While tarpon anglers look forward to a possible late March to mid-April silver king return, many others are putting tasty trout, pompano, grouper, snapper and especially tricky biting sheepshead in the oven.

Some of the best sheepshead fishing has been occurring on near-shore reefs, but colder weather has brought many in close so any major inshore structure, dock, oyster bar, might hold them. When fishing bridge pilings make sure to move around if your current piling isn’t producing. Anglers on foot can catch sheepies around canal docks and rip-rap.

Sheepsheads have a 12-inch minimum harvest size with 8 allowed per angler with a generous 50 fish total vessel limit. Tough to clean, but delicious on the plate.

Colder weather and seatrout go together so grab a bucket of shrimp and some popping corks and go to work. Bend down those barbs and carefully release the little guys. Since Cape Coral falls in the FWC’s South Trout Management Zone, anglers are allowed to harvest up to 3 fish not less than 15 inches or more than 19 inches. Six fish vessel limit.

If you like the taste of seatrout but haven’t tried the close relative the sand or sugar trout, you’re in for a treat. These guys run smaller but make up for it in taste. Find them in deeper holes especially in the river; catch them on ultra-lites and small shrimp-tipped jigs.
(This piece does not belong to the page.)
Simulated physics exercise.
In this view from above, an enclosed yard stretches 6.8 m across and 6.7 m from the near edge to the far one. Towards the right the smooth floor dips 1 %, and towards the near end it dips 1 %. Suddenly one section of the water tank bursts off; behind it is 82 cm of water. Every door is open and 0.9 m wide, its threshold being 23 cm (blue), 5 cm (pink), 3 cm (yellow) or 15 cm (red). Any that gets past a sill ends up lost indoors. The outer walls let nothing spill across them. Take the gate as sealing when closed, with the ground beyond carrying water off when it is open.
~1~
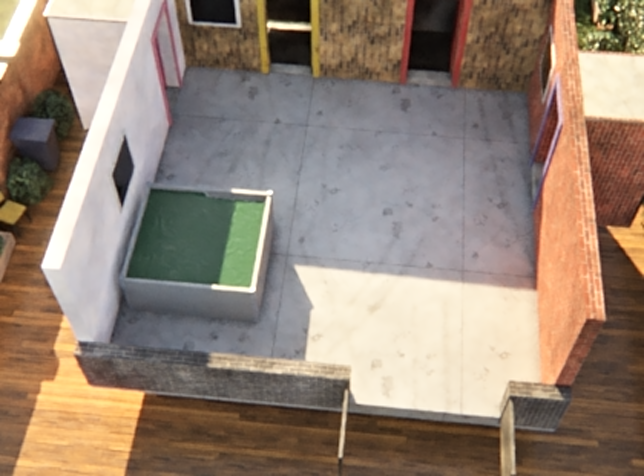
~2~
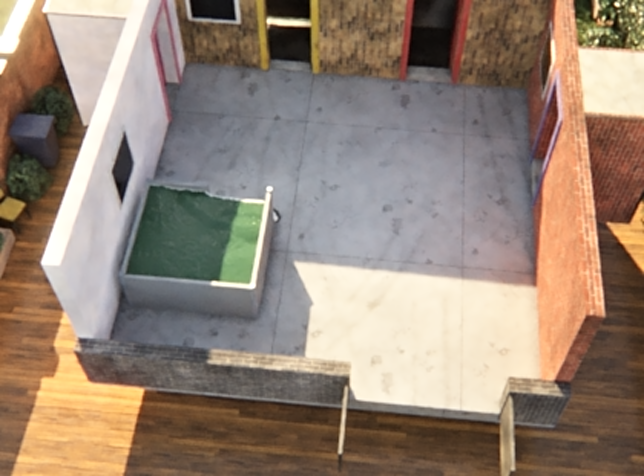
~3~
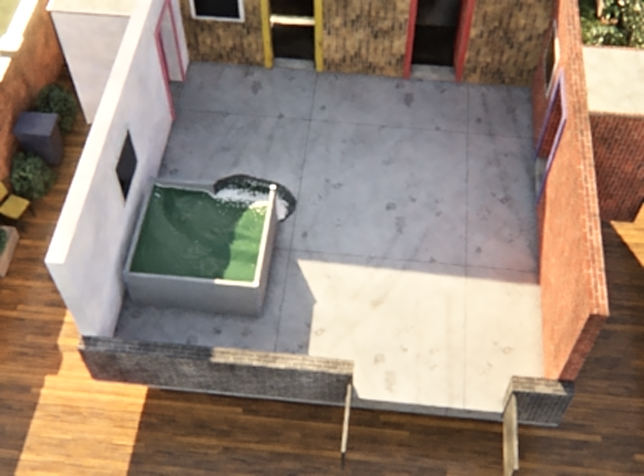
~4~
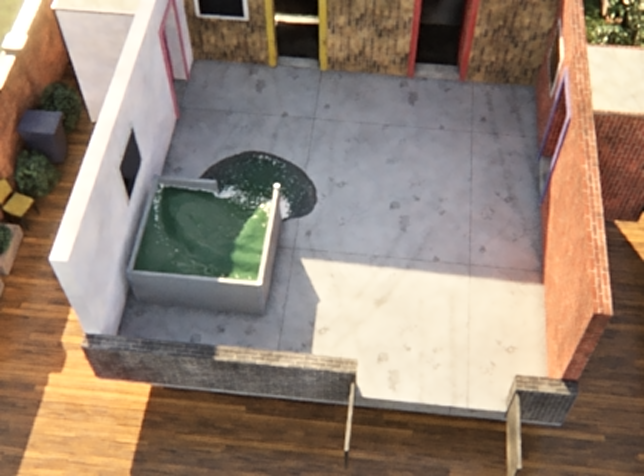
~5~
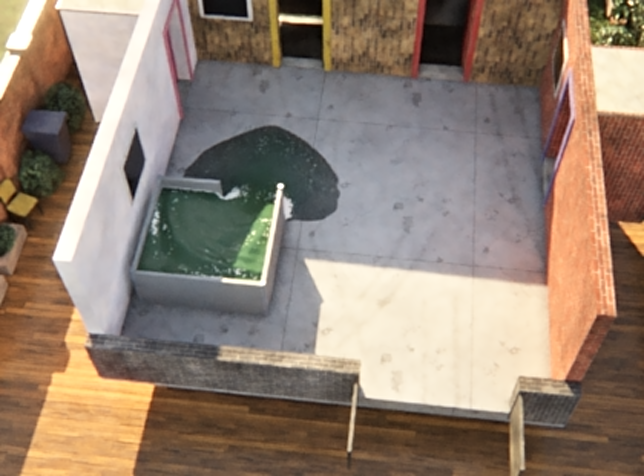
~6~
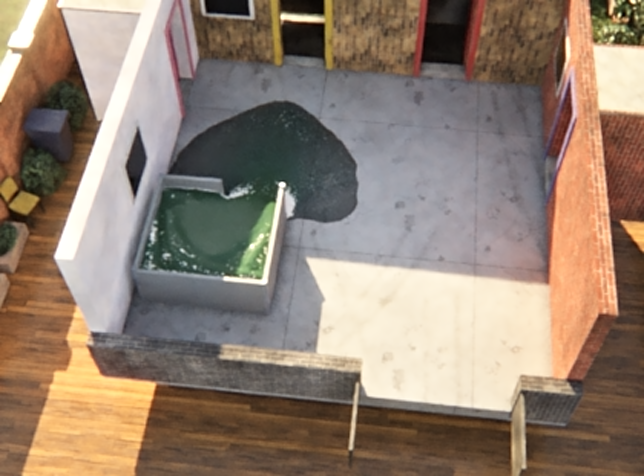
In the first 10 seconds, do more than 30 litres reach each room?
In order: At the blue door the limit will not be outstripped, at the pink door the limit will be outstripped, at the yellow door the limit will be outstripped, at the red door the limit will not be outstripped.
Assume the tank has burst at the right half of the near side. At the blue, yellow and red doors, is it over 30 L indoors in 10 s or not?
Result: Blue limit not passed, yellow limit not passed, red limit not passed.
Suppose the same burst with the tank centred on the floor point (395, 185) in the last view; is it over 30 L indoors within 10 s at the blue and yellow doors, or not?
Lab note: Blue door limit not exceeded; yellow door limit not exceeded.
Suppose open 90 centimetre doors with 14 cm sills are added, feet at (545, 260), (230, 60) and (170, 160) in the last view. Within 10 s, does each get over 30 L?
Less, more, less.
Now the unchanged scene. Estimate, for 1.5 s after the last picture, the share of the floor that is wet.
Some 45 per cent of the floor is wet.
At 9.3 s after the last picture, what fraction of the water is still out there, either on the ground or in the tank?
Some 70 in a hundred.
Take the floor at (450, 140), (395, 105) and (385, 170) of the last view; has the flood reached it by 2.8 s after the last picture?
Listed in sequence, the spots are drenched, drenched and drenched.
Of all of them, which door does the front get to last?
The blue door is last.
Then, 0.7 s after the last picture water covers 35 % of the floor and is deepest (43 cm) near (260, 210); blue door not reached, pink door 8 cm at the sill, 0 L in, yellow door 7 cm at the sill, 30 L in, red door not reached.
Then, 1.5 s after the last picture water covers 45 % of the floor and is deepest (35 cm) near (226, 61); blue door not reached, pink door 11 cm at the sill, 6 L in, yellow door 16 cm at the sill, 135 L in, red door 18 cm at the sill, 0 L in.
Then, 2.8 s after the last picture water covers 45 % of the floor and is deepest (27 cm) near (533, 99); blue door 3 cm at the sill, 0 L in, pink door 15 cm at the sill, 63 L in, yellow door 17 cm at the sill, 289 L in, red door 11 cm at the sill, 3 L in.
Then, 5.3 s after the last picture water covers 70 % of the floor and is deepest (19 cm) near (533, 106); blue door 10 cm at the sill, 0 L in, pink door 9 cm at the sill, 118 L in, yellow door 12 cm at the sill, 458 L in, red door 7 cm at the sill, 3 L in.
Then, 9.3 s after the last picture water covers 85 % of the floor and is deepest (14 cm) near (542, 400); blue door 9 cm at the sill, 0 L in, pink door 3 cm at the sill, 135 L in, yellow door 6 cm at the sill, 543 L in, red door 4 cm at the sill, 3 L in.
These fish are considered an unregulated species with the only limit being a vessel limit of 100 pounds. (Caught my PB tarpon on one.)

You’ll find pompano around our passes or jumping behind your boat as you move along. One thing for sure, this little fighter is a welcome oven broiler guest each winter. They have an 11-inch fork length and a lucky angler can harvest up to 6 per day.

Offshore find grouper and snapper with red grouper having a 20-inch size limit with 2 allowed per angler.

If you can’t wait for tarpon to arrive, head south to Miami for a hot bite during nighttime shrimp runs this month.